Tuesday, September 28, 2010

I KICKED someone's ASS on cross-examination in court today.

And I enjoyed the hell out of it.

3 comments:

Jeff said...

Me too! (Except yesterday.)

sadielady said...

Nice! Aren't those kinds of crosses fun? (Btw, what kind of law do you practice, if you don't mind my asking?)

I'm training a new lawyer in my office. She asked me afterward if I get nervous during trial. I told her no, not nervous; but sometimes bored, especially on direct. It's just so monotonous sometimes. Can't ask leading questions; it's your witness, you're just trying to give them the prompts to say what you both already know they need to say. Not exciting.

But objections, and cross ... now those are the least boring parts of a trial. On direct you're usually all nice, b/c it's your witness and you're just guiding them to say what you both want them to say. But on cross, especially when you've got good material (as I did today) to attack the credibility of just about everything they said on direct, it almost feels like you're an actor in a play or something. Theatrical, I mean. To me, at least. And once you get on a roll and they start to squirm, and their lawyer starts to squirm in his seat, it's downrght fun.

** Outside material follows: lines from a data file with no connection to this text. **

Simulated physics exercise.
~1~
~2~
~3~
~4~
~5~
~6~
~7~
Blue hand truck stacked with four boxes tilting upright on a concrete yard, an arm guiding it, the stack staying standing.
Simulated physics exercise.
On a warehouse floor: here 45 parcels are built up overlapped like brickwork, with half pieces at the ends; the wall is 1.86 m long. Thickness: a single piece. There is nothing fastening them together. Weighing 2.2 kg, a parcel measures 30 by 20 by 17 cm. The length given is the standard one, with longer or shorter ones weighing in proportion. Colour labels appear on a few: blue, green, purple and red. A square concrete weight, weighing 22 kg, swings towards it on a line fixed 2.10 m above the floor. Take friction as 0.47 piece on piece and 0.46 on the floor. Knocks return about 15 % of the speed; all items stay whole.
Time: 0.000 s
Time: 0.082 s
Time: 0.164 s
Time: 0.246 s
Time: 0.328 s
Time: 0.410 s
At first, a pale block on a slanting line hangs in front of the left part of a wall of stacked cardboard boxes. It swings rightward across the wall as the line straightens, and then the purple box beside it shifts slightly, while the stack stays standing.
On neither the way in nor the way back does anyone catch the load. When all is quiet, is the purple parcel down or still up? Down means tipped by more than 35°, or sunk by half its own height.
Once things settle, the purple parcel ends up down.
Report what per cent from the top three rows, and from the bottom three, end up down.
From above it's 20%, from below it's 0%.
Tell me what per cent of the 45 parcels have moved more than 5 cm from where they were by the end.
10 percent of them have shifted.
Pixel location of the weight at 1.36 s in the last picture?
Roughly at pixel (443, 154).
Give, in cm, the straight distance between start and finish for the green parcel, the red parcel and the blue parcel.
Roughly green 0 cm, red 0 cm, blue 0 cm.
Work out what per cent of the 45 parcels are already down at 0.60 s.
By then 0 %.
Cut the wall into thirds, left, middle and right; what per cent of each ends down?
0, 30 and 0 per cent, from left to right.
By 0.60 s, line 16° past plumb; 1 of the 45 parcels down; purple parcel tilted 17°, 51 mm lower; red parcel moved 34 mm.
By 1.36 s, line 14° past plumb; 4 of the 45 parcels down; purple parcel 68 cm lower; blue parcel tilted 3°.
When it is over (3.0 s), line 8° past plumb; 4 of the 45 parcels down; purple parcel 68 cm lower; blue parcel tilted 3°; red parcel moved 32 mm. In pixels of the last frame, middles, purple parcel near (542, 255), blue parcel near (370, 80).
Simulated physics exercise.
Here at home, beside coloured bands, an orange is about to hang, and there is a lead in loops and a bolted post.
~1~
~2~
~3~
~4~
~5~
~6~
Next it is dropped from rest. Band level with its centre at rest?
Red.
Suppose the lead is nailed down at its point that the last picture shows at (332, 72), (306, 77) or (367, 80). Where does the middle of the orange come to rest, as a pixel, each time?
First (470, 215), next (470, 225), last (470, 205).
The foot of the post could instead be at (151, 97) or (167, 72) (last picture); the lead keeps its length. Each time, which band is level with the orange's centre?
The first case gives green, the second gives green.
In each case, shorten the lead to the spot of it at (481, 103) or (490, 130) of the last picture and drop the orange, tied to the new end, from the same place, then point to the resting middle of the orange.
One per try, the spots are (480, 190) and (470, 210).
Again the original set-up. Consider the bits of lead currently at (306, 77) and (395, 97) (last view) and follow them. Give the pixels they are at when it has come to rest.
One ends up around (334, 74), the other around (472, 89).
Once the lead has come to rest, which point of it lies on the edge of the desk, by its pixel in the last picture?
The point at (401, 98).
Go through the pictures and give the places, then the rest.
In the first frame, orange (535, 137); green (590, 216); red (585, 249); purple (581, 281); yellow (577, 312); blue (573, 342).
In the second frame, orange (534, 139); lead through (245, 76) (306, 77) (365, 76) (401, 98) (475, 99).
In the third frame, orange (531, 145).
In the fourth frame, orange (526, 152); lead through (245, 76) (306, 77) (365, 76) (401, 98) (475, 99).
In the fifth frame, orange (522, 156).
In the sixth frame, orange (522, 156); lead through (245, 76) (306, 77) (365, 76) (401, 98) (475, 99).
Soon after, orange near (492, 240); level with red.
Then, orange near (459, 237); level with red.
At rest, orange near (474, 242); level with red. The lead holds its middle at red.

Btw, I also kicked ass w/ a couple objections today ... not just on your typical kinds of objections, either, about evidence and what have you. It was more that the lawyer himself on the other side was really annoying me. And he was acting so bad on his cross of one of my witnesses, being over the top theatrical and obnoxious and condescending and what have you, and crossing the line w/ her, cutting off her answers and accusing her outright of being dishonest, etc., that I actually was able to mention in one my objections (to harassing the witness) that "he took the same oath I did as a lawyer to act with civitility in the courtroom, to be civil while questioning witnesses," and that objection, the civility part of it, was sustained. HA! I loved it.

My protege new attorney totally enjoyed it, too. I told her, our trials often aren't like that, b/c of the type of law we do - they just aren't normally that way; but sometimes, man, it's actually kind of fun. (Much more fun than most of our days of just sitting in an office and having meetings and filing motions and giving legal advice to our clients, anyway.)

I am now celebrating with a nice big glass of wine. Reliving my moments of fun from today. It's so rare that my job isn't boring, I savor these kinds of days.

Jeff said...

Those crosses are definitely the best. Having only been practicing in the real world for 15 months or so, I haven't had too many of them yet, but they definitely make it worthwhile.

Our firm does basically four things--corporate/commercial work, real estate/construction, estate planning/probate, and litigation relating to all three. I spend most of my time litigating the corporate/commercial/construction stuff. I don't do much transactional work (except to the extent you'd consider forbearances and the like transactional). I've spent a lot of time lately on trade secret/non-compete litigtaion, shareholder litigation, and other general commercial litigation. I try like hell to stay away from probate stuff.

I love that the civility objection was sustained. I recently had a prelim. injunction in a trade secret/non-comp case against with a guy who was more unprofessional than all other attorneys I've ever met combined--I met him at my client's business on a Saturday morning to go over some electronic discovery and essentially he opened the conversation by calling me (direct quote) "A real cocksucking asshole." In front of an employee of my client whom neither of us had ever met, no less. Ridiculous. (He lost on every count in our PI but one, by the way. The judge issued a 54-page decision that rejected every one of his arguments. Gotta love that.)